Dans un premier temps, si les faits sont suffisamment clairs, la présidente de l’AFLD, Dominique Laurent, peut, seule, décider d’imposer une suspension provisoire à Clémence Calvin, ce qui la priverait de participation au marathon de Paris.

Cette procédure se fait sans contradictoire, même si la sportive peut exercer un recours gracieux auprès de la présidente puis contester cette suspension provisoire devant le tribunal administratif.

Contactée, l’AFLD n’a pas souhaité faire de commentaire.

« Aucun problème »

L’athlète n’a pas ébruité l’histoire, que son attaché de presse a apprise par un appel du Monde, et son manager, René Auguin, via un tweet d’un journaliste de France Télévisions tard mercredi 3 avril, racontant l’épisode sans donner le nom de l’athlète.

« Elle est en préparation au Maroc mais elle n’a eu aucun problème, ne s’est soustraite à aucun contrôle », assure son compagnon et entraîneur, le coureur de demi-fond Samir Dahmani, joint par Le Monde.

« Sa localisation est à jour à l’AFLD, et l’Agence sait où elle est. De ce côté-là, il n’y a pas de souci, ajoute-t-il. Je veux l’éloigner de tout ça. C’est moi qui parle en son nom mais je peux vous garantir qu’il n’y a rien du tout. »

Le jeune homme assure que Clémence Calvin ne s’est pas entraînée à Ifrane, son lieu de séjour habituel, contrairement à la fin du mois de février et début mars.

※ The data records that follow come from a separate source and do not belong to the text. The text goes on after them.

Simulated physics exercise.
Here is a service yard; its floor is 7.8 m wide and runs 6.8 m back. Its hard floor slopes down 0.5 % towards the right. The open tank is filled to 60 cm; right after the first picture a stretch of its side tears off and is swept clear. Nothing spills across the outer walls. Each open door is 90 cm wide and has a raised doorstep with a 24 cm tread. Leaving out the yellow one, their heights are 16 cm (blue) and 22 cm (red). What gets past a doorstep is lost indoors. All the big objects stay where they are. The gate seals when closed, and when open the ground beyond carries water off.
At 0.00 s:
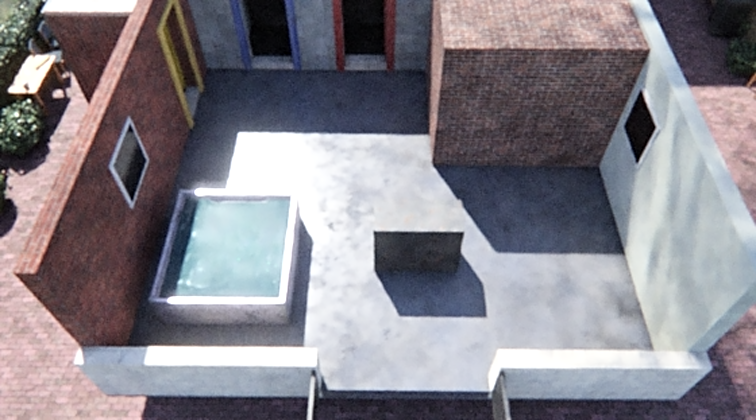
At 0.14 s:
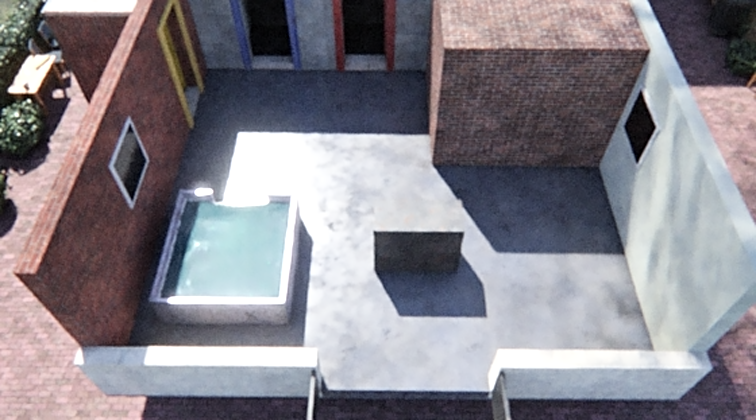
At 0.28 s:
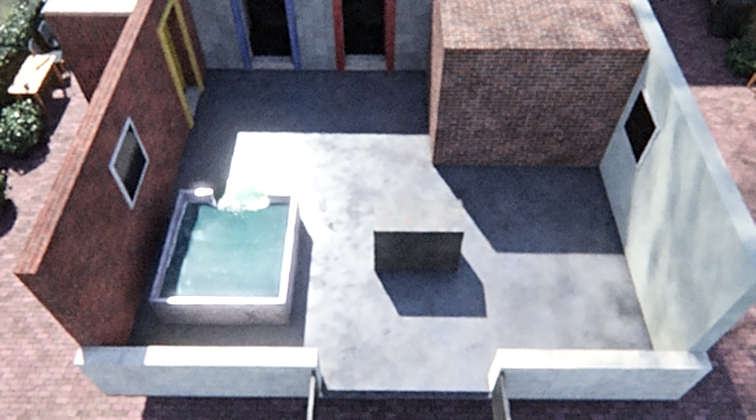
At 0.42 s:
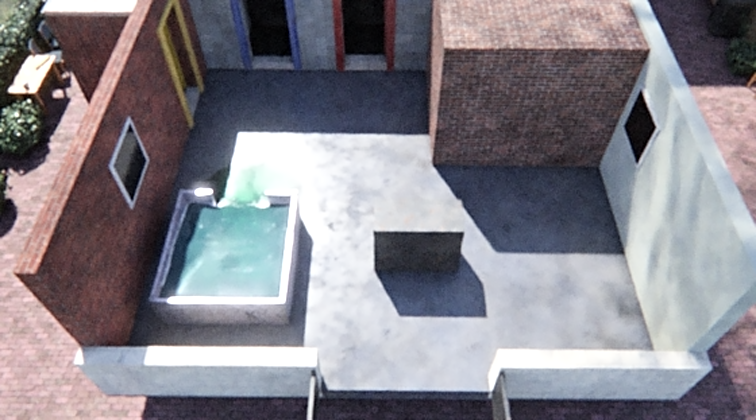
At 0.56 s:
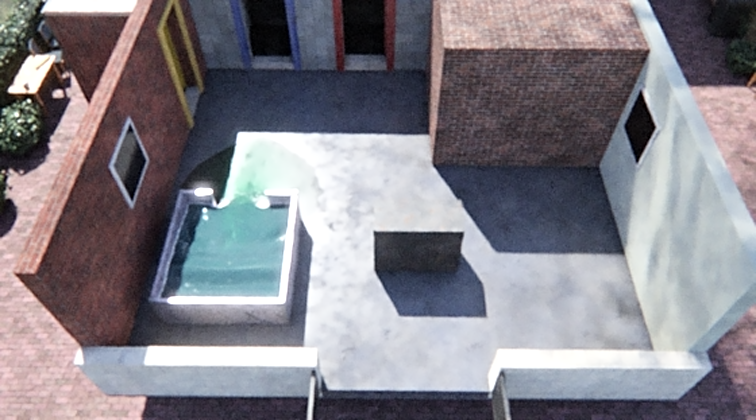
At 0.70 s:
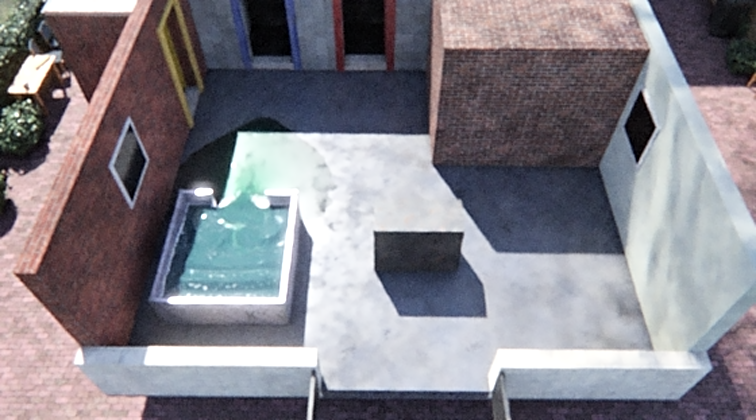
Greenish water pours over the far side of a square tank and spreads across the courtyard floor.
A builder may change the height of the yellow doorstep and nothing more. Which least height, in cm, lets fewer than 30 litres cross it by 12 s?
Some 8.5 cm above the ground.
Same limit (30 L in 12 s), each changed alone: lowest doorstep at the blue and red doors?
Roughly 14.5 cm at blue and 11.0 cm at red.
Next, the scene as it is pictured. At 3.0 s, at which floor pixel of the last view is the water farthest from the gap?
Around (418, 74).
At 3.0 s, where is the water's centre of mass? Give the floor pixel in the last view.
Around (259, 182).
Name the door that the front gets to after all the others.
It is the red one.
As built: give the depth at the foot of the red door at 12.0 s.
Some 7.5 cm.
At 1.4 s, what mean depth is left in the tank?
Roughly 42 cm on average.
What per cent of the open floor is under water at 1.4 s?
Near 25 per cent is wet.
After 1.4 s water covers 25 % of the floor, deepest (34 cm) near (250, 213); 7 cm at the yellow door, 0 litres in over its 16 cm doorstep.
After 3.0 s water covers 35 % of the floor, deepest (26 cm) near (224, 72); 9 cm at the yellow door, 0 litres in over its 16 cm doorstep.
After 12.0 s water covers 85 % of the floor, deepest (9 cm) near (395, 240); 7 cm at the yellow door, 1 litre in over its 16 cm doorstep.
At the yellow door as built, the water arrived by 1.3 s and peaked near 15 cm at 4.2 s.
With a doorstep of 7.5 cm, 43 litres would have come in within the 12 s; with 10 cm, 16 litres. So under 30 litres takes about 8.5 cm.
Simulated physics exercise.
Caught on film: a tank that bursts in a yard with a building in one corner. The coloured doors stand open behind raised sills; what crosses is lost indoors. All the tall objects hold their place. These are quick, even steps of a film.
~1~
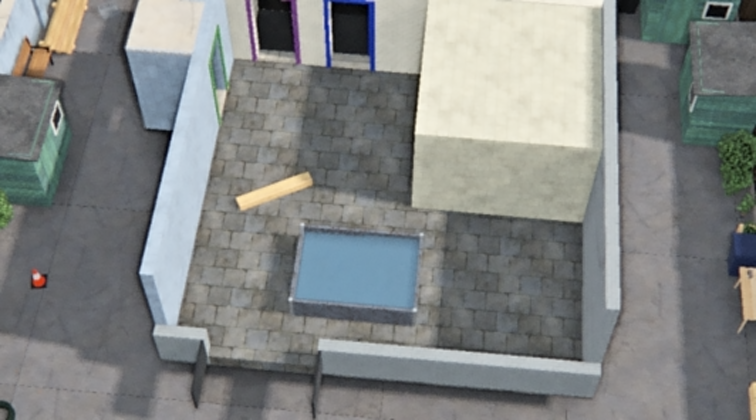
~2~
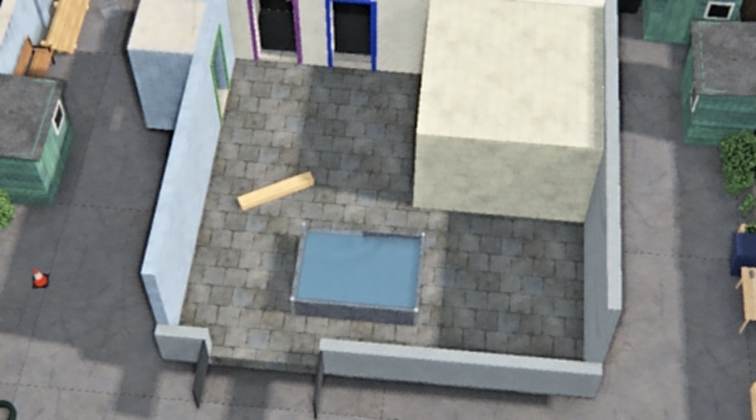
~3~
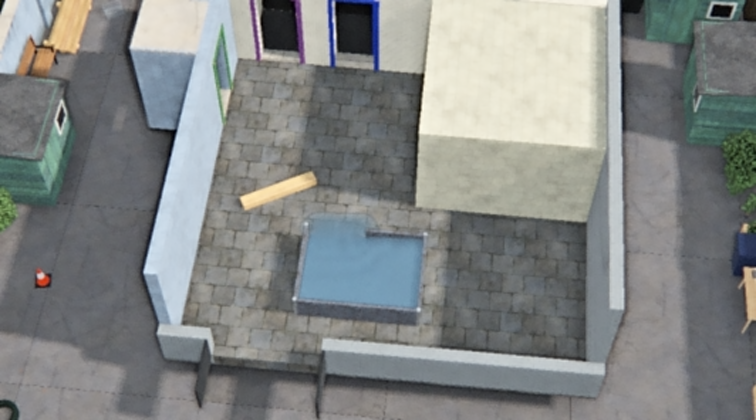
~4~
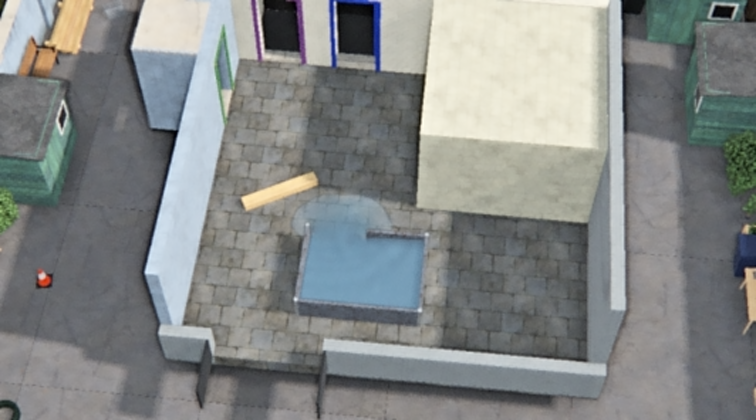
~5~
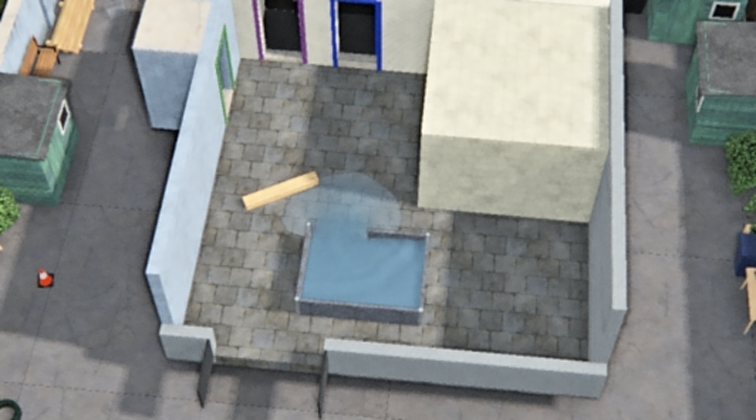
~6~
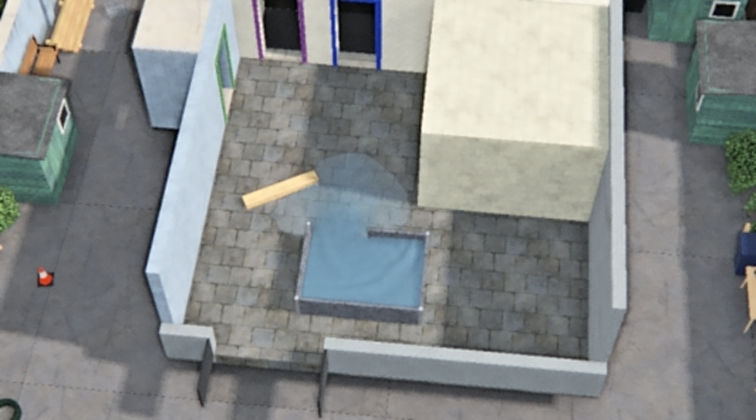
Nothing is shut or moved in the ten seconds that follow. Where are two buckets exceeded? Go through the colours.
One by one: The purple door holds within the limit; the green door floods; the blue door holds within the limit.
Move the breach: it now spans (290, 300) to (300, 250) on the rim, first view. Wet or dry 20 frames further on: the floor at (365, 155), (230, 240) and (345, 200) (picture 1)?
As listed: No water, under water, no water.
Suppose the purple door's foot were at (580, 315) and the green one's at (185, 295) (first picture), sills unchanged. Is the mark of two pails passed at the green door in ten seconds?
In short: The green door lets less in.
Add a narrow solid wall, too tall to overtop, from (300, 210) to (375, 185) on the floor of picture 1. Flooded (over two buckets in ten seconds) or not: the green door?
Then: Green door stays under.
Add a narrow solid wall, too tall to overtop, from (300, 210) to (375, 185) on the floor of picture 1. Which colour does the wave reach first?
I say the blue one.
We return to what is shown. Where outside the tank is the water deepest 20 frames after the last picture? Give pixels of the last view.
Around (425, 79).
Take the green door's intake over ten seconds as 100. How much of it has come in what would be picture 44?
About 5 per cent.
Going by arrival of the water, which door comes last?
That is the door marked green.
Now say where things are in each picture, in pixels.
In the first picture, still water in the water tank at (357, 269).
In the second picture, the front is at a hidden place, out from the gap on the water tank's far side.
In the third picture, water pours out on the water tank's far side and has run to (366, 218).
In the fourth picture, the front is at (372, 202), out from the gap on the water tank's far side.
In the fifth picture, the front is at (357, 175), out from the gap on the water tank's far side.
In the sixth picture, the front is at (365, 157), out from the gap on the water tank's far side.
A moment on, water covers 20 % of the floor; the purple door not reached, the green door not reached, the blue door not reached.
Next, water covers 35 % of the floor; the purple door not reached, the green door not reached, the blue door wet at the sill, nothing in.
Then, water covers 45 % of the floor; the purple door wet at the sill, nothing in, the green door not reached, the blue door wet at the sill, nothing in.
Later, water covers 55 % of the floor; the purple door wet at the sill, nothing in, the green door under two buckets in, the blue door wet at the sill, nothing in.
In the end, water covers 70 % of the floor; the purple door under two buckets in, the green door over two buckets in, the blue door wet at the sill, nothing in.
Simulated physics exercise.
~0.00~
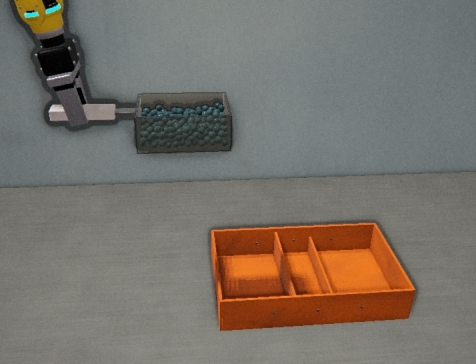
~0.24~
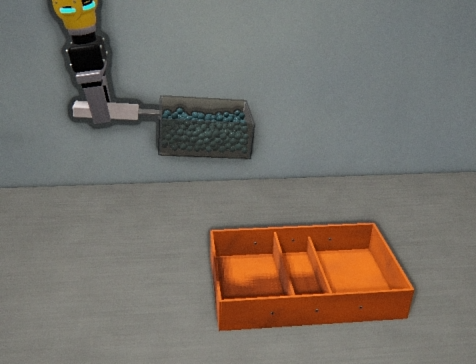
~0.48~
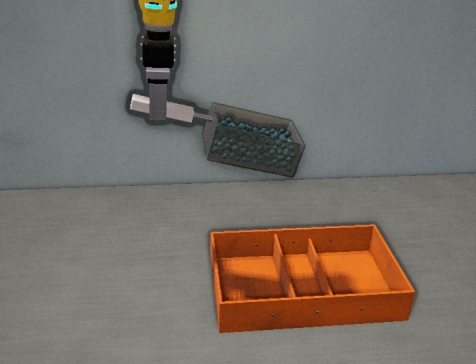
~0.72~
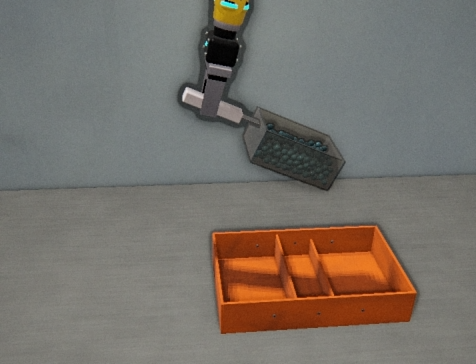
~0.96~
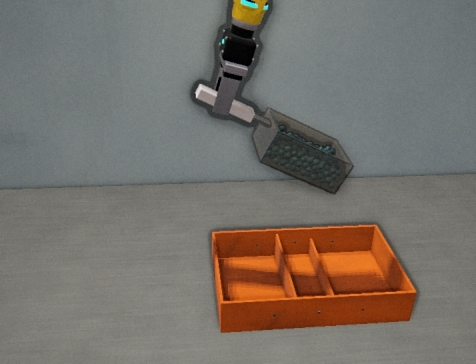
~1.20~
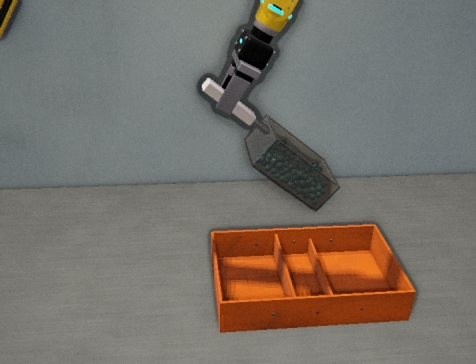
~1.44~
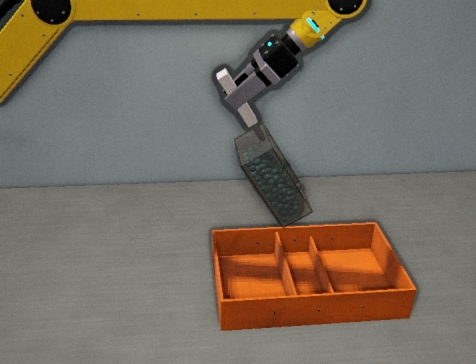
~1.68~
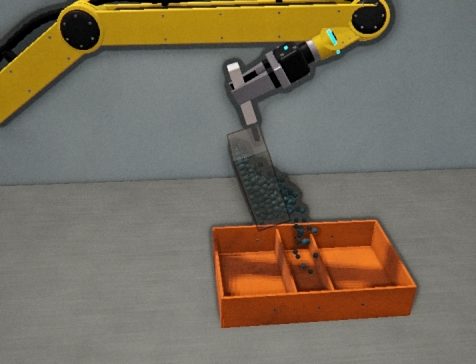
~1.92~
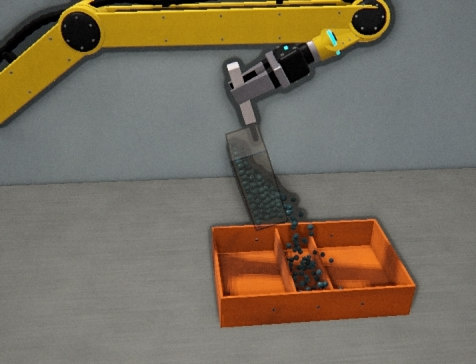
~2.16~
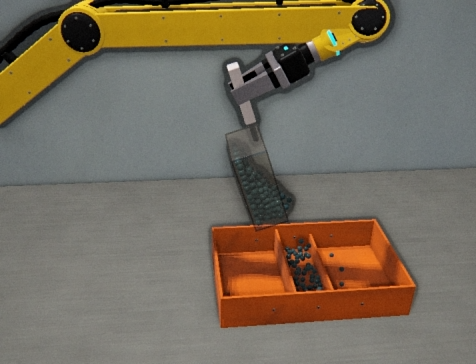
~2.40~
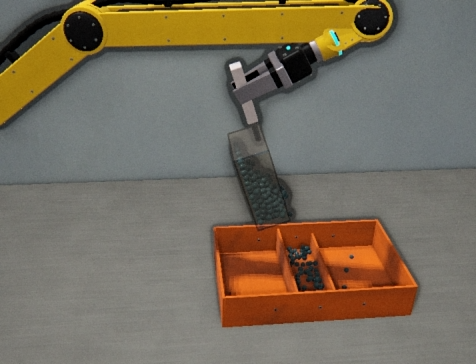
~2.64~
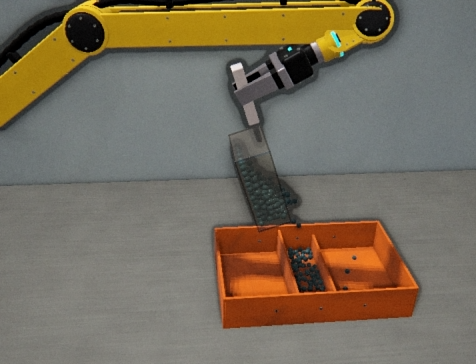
At first, a robot arm holds a clear box of small dark teal beads above and to the left of an orange crate split into three parts. The arm carries the box right, tipping its far end gradually downward. It then draws back slightly left and lowers, tilting the box steeply until its mouth hangs just over the crate. Beads spill into the narrow middle part, and a few scatter into the right part. The flow stops while the arm holds still, leaving a pile in the middle and many beads still in the tilted box.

Mais il ne souhaite pas dire dans quel endroit du Maroc elle s’entraîne.

Selon l’un de ses interlocuteurs réguliers, Clémence Calvin était difficilement joignable lors de ce stage prolongé au Maroc.

Des acteurs de la lutte antidopage ajoutent que la Française a l’habitude de changer régulièrement sa localisation ou d’indiquer une localisation floue sur la plateforme Adams, qui permet aux autorités d’organiser des contrôles inopinés.

Ces derniers sont les seuls qui permettent de détecter les produits dopants pris en période de préparation par les athlètes de haut niveau.

Les athlètes tentant d’échapper aux contrôles inopinés ont fréquemment recours à cette stratégie.

Le précédent du semi-marathon de Paris

C’est la deuxième fois en moins d’un mois qu’une question de contrôle antidopage concerne Clémence Calvin.

Lors du semi-marathon de Paris, le 10 mars, elle avait réalisé une performance prometteuse (3e) et établi le premier record de France du 5 kilomètres - un record qui n’était pas enregistré jusqu’alors.

Pour valider ce record, une formalité restait à remplir : un contrôle antidopage dans les trois jours suivant la performance puisque, pour la première fois depuis de nombreuses années, aucun préleveur n’était missionné sur cette compétition.

La Fédération française d’athlétisme (FFA) avait proposé à Clémence Calvin de faire venir un préleveur pour valider le record, mais la Française avait décliné, affirmant qu’elle améliorerait sa marque prochainement. Cette attitude avait interrogé, alors qu’elle rentrait d’un stage à Ifrane.

« J’avoue qu’organiser et me rendre dans un labo pour un contrôle en plus de mes tranches horaires de localisation, et ce en pleine prépa marathon, pour un pseudo-record, anecdotique en 16’24, j’en avais un peu que faire », avait-elle expliqué le 22 mars dans un message sur Facebook.

Avant d’ajouter : « Avec le recul, je me dis que j’aurais certainement dû le faire pour ne pas laisser la place à certains commentaires. (…) Un contrôle de plus, un de moins… Cela est notre quotidien de sportif professionnel, donc “no soucis” (sic). »

La Provençale était la belle histoire de l’équipe de France lors des derniers championnats d’Europe. Sa médaille d’argent du marathon en 2 heures, 26 minutes et 28 secondes, à six secondes de la vainqueure biélorusse Volha Maruzonak, sanctionnait une reconversion réussie.

Médaillée d’argent sur 10 000 mètres lors des championnats d’Europe 2014 - devant sa compatriote Leïla Traby, tombée depuis pour dopage -, Clémence Calvin avait fait une pause pour donner naissance à son premier enfant en 2017. Son marathon européen était le premier de sa carrière.

« Si cette histoire se confirme, c’est un énorme coup dur pour l’athlétisme français », résume une source à la FFA. Contacté, le président de la Fédération, André Giraud, est resté injoignable.